BREWSTER, Wash. — The Obama administration has replaced immigration raids at factories and farms with a quieter enforcement strategy: sending federal agents to scour companies’ records for illegal immigrant workers.
While the sweeps of the past commonly led to the deportation of such workers, the “silent raids,” as employers call the audits, usually result in the workers being fired, but in many cases they are not deported.
Over the past year, Immigration and Customs Enforcement has conducted audits of employee files at more than 2,900 companies. The agency has levied a record $3 million in civil fines so far this year on businesses that hired unauthorized immigrants, according to official figures. Thousands of those workers have been fired, immigrant groups estimate.
Employers say the audits reach more companies than the work-site roundups of the administration of President George W. Bush. The audits force businesses to fire every suspected illegal immigrant on the payroll— not just those who happened to be on duty at the time of a raid — and make it much harder to hire other unauthorized workers as replacements. Auditing is “a far more effective enforcement tool,” said Mike Gempler, executive director of the Washington Growers League, which includes many worried fruit growers.
Makes sense to me. Hit the employers with a fine and do more inspections. If there are no jobs, they won't be coming over the border in the same numbers.
I agree with you. If you remove the jobs, and if you take out the people who are working illegally, and if you fine the employers for hiring them, and if you make it harder to employ them....the problem will crash under its own weight.
Let's hope it works. You've got to solve it from the inside and not by trying to build higher fences. That won't keep them out. But if you remove the incentive for coming here in the first place, then that may stop the inflow, and may ultimately cause many who are already here to leave on their own.
Unfortunately, business has its own reasons for wanting to keep the cheap labor...But if you make it painful for them to do so, I believe it will go a long way toward resolving the issue without all the hysteria and xenophobia.
Rational way t handle teh problem. Spending billions on a stupid, reprehensible wall is a losing proposition. All you " don't tax, small gov. types" should applaud this .
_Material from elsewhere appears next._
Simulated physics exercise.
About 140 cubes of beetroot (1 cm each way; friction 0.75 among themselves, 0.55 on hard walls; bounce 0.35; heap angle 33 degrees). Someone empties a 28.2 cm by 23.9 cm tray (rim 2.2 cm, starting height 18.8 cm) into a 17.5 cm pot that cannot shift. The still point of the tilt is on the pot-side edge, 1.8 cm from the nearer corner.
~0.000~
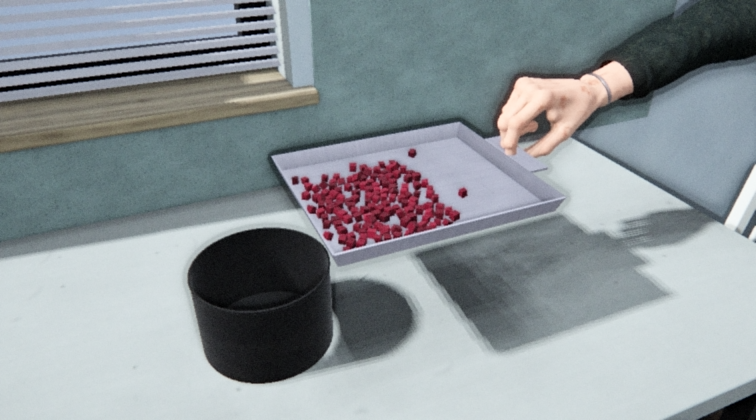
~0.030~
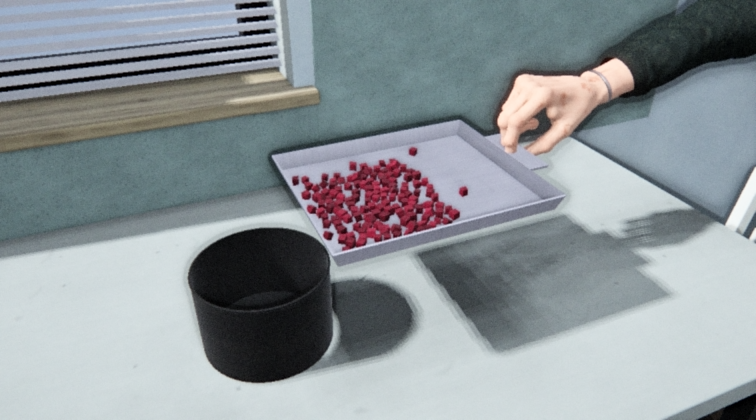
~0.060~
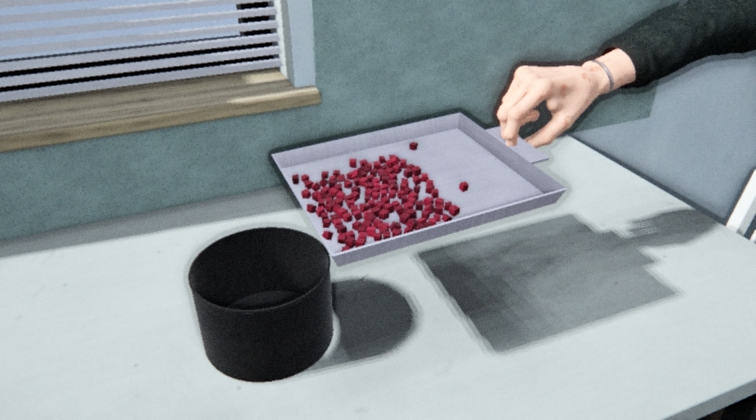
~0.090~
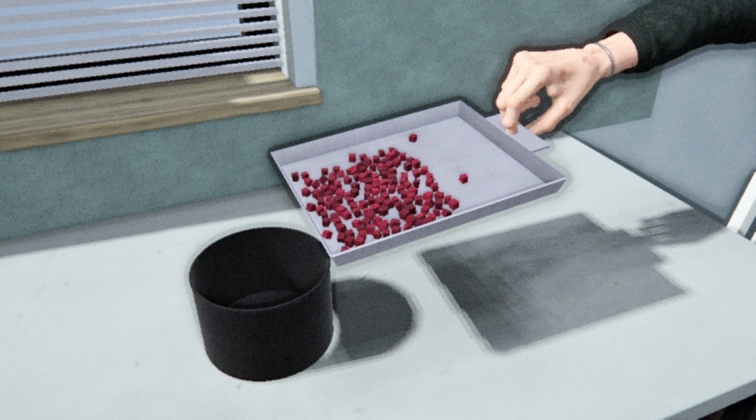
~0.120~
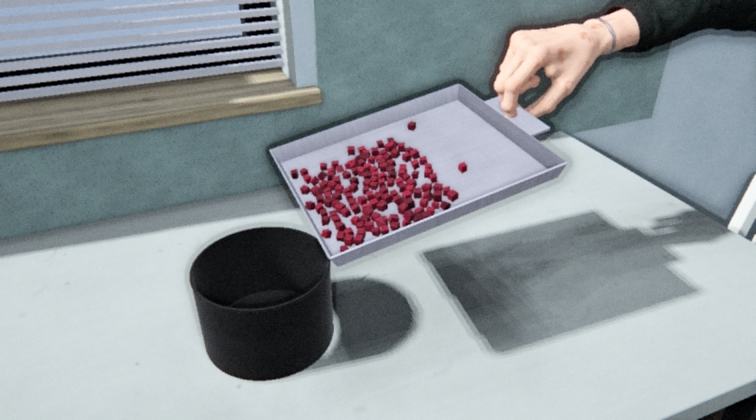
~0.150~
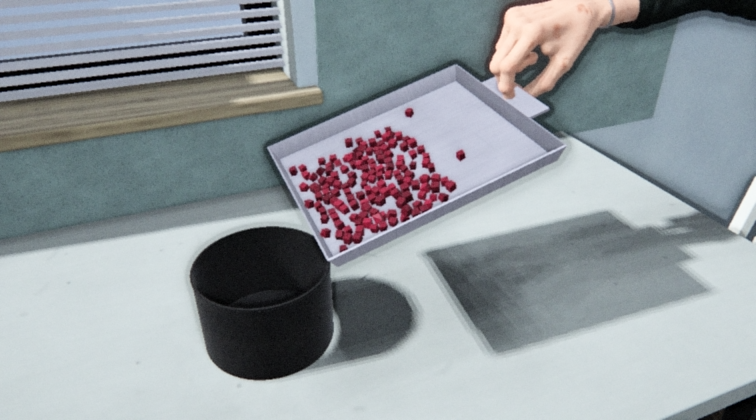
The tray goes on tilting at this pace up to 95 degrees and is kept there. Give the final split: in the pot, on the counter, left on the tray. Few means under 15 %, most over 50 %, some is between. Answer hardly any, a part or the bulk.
Pot: A part, counter: The bulk, tray: Hardly any.
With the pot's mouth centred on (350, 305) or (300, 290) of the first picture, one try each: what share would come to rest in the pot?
About 30 and 65 per cent.
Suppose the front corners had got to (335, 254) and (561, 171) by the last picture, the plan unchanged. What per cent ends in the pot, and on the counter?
Pot 0, counter 100.
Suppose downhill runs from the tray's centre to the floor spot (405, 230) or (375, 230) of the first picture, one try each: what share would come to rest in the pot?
Some 0 and 0 per cent.
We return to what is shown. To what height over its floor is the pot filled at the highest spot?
About 1.5 cm.
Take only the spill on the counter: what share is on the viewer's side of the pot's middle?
Roughly 90 per cent.
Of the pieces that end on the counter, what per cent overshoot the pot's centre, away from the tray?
About 90 per cent.
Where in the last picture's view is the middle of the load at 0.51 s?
Near (296, 203).
After 0.37 s, tilt 57 degrees; the tray holds 100 %, the pot 0 %.
After 0.51 s, tilt 83 degrees; the tray holds 100 %, the pot 0 %.
After 0.78 s, tilt 95 degrees; the tray holds 5 %, the pot 25 %.
At rest (2.1 s), pot 30 %, counter 70 %, tray 0 %.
Sounds good to me. But why have they changed the policy from deporting the illegals to just firing them? Not sure I agree with that, but I don't know the reasoning behind it.
pineinthegrass wrote: Sounds good to me. But why have they changed the policy from deporting the illegals to just firing them? Not sure I agree with that, but I don't know the reasoning behind it.
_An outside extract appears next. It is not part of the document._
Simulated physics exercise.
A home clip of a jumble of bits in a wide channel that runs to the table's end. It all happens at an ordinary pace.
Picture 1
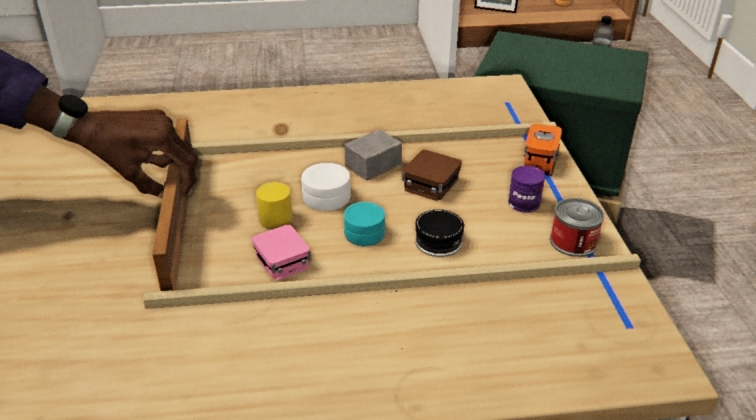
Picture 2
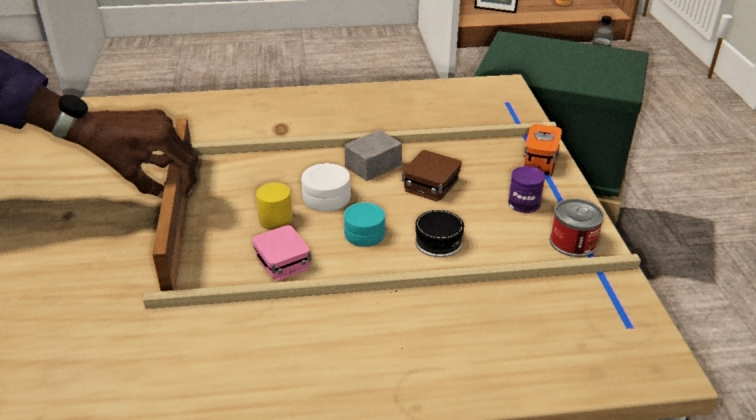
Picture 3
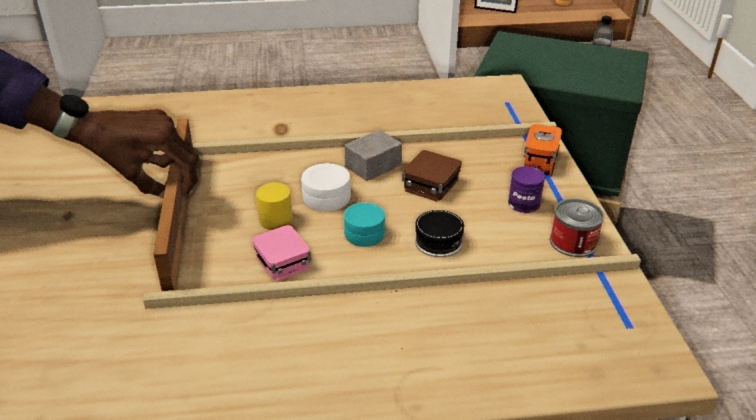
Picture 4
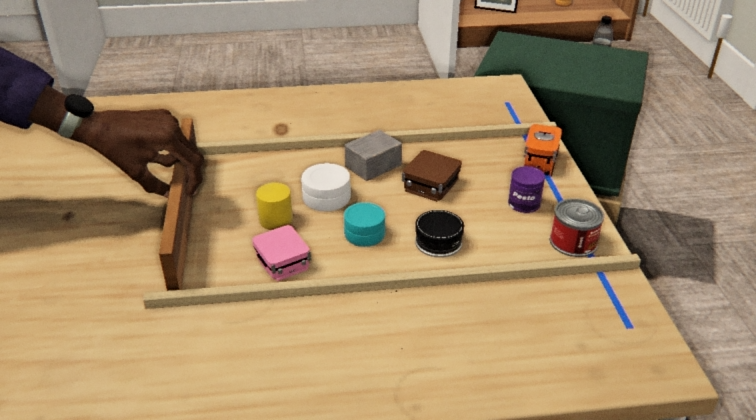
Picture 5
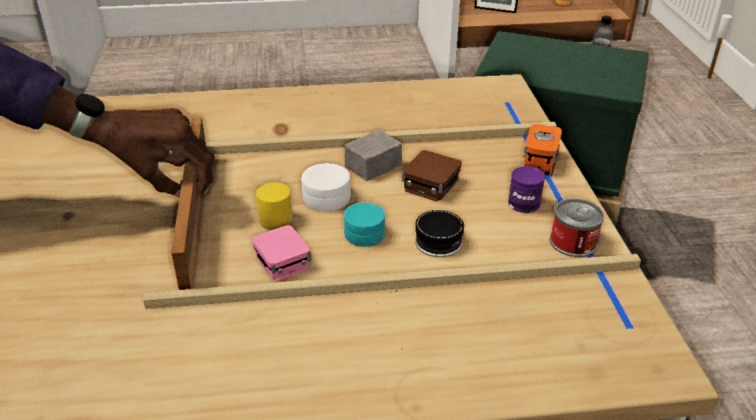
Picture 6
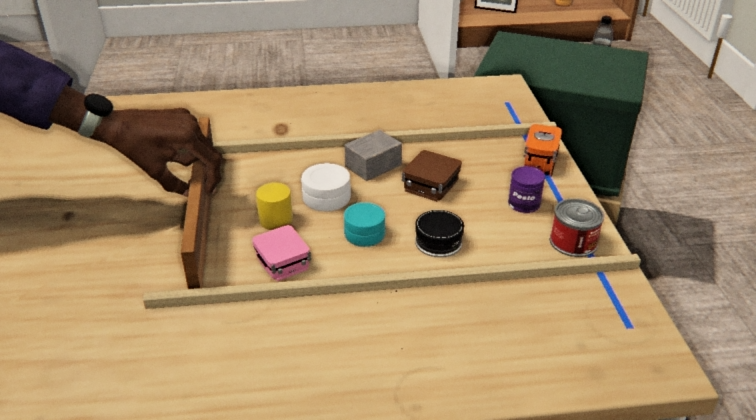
Hand sliding a wooden board slightly rightward along a tabletop channel, while the colourful tubs, cases and tins ahead stay still.
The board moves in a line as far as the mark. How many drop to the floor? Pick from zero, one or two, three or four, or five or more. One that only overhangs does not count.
Outcome: The number that fall off is five or more.
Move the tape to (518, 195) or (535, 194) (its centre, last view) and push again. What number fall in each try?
In that order 2 and 3.
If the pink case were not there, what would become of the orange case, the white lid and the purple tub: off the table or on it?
The orange case is lost; the white lid is kept; the purple tub goes over.
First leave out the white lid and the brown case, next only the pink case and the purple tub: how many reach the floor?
The counts: 4 and 3.
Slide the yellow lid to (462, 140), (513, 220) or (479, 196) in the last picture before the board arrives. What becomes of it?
In that order, it survives; tumbles off; is lost.
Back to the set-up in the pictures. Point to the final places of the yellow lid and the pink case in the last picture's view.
The yellow lid stops around (578, 187); the pink case around (608, 240).
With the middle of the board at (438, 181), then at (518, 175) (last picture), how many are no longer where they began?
First 7, then 10.
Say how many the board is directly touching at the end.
The number is 5.
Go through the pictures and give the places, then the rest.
Orange case (542, 149); red pot (577, 227); purple tub (526, 189); board (176, 198); tape (556, 192), in the first picture.
Red pot (577, 227); board (176, 198), in the second picture.
Purple tub (526, 190); turquoise lid (365, 225), in the third picture.
Orange case (542, 149); brown case (432, 177), in the fourth picture.
Red pot (577, 227); white lid (326, 187), in the fifth picture.
Orange case (542, 149); red pot (577, 227); purple tub (526, 190); board (200, 196); tape (556, 192), in the sixth picture.
Soon after, none off yet; orange case at rest near (542, 149); red pot at rest near (577, 227); purple tub at rest near (526, 190).
In the end, the number that fall off is five or more; gone, black tin, brown case, purple tub, red pot and orange case.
ShilohLady wrote: Makes sense to me. Hit the employers with a fine and do more inspections. If there are no jobs, they won't be coming over the border in the same numbers.
Until the fines actually outweigh the benefit of hiring illegal aliens they wont work.
If we are serious about it, shut companies down for hiring illegal immagrants. But hey, we would have to put McDonalds and Walmart out of buisness. I don't think we have the stomach for that.
Unless the cost of American labor gets a LOT cheaper illegal immigration isn't going anywhere. It benefits Business AND Government so I can't see anything but token efforts to get rid of it.
Again, I agree... I think they need to make the fine for the first one at least $50,000, for the second one, $100,000, and escalate from there...And it NEEDS TO BE ENFORCED. If they make it so that it's not cost effective to pay the fines and keep doing it, then it will stop.
pineinthegrass wrote: Sounds good to me. But why have they changed the policy from deporting the illegals to just firing them? Not sure I agree with that, but I don't know the reasoning behind it.
I think it is the other way around
No, I've read the article and they are generally firing illegal workers rather than deporting them.
I guess they figure if the illegal worker can't find a job, then they will leave anyway. But I'm still not clear why they don't deport them.
The administration is auditing I-9 forms, which all employers are required to fill out to verify an employees identity and elgibility to accept employment in the US.
That's all well and good, but many industiries (like construction) just hire illegals on a day-to-day cash basis. I don't see how this auditing would catch that.
So I certainly support the auditing since it can cover a lot of companies, but it doesn't seem enough on its own. And it still seems to me to be better to deport illegals than have them stay here where they might find some other job.
pineinthegrass wrote: Sounds good to me. But why have they changed the policy from deporting the illegals to just firing them? Not sure I agree with that, but I don't know the reasoning behind it.
I think it is the other way around
No, I've read the article and they are generally firing illegal workers rather than deporting them.
I guess they figure if the illegal worker can't find a job, then they will leave anyway. But I'm still not clear why they don't deport them.
The administration is auditing I-9 forms, which all employers are required to fill out to verify an employees identity and elgibility to accept employment in the US.
That's all well and good, but many industiries (like construction) just hire illegals on a day-to-day cash basis. I don't see how this auditing would catch that.
So I certainly support the auditing since it can cover a lot of companies, but it doesn't seem enough on its own. And it still seems to me to be better to deport illegals than have them stay here where they might find some other job.
It is a lot cheaper to let the illegals find their own way home than deporting them
And another poster thinks America would have to close all the McDonalds and Wal-Marts w/o illegal labor. If prices went up on fast food and cheap crap to pay for citizens to work there, obesity rates would fall and landfills would last longer
Thomas Sowell: There are no solutions, just trade-offs.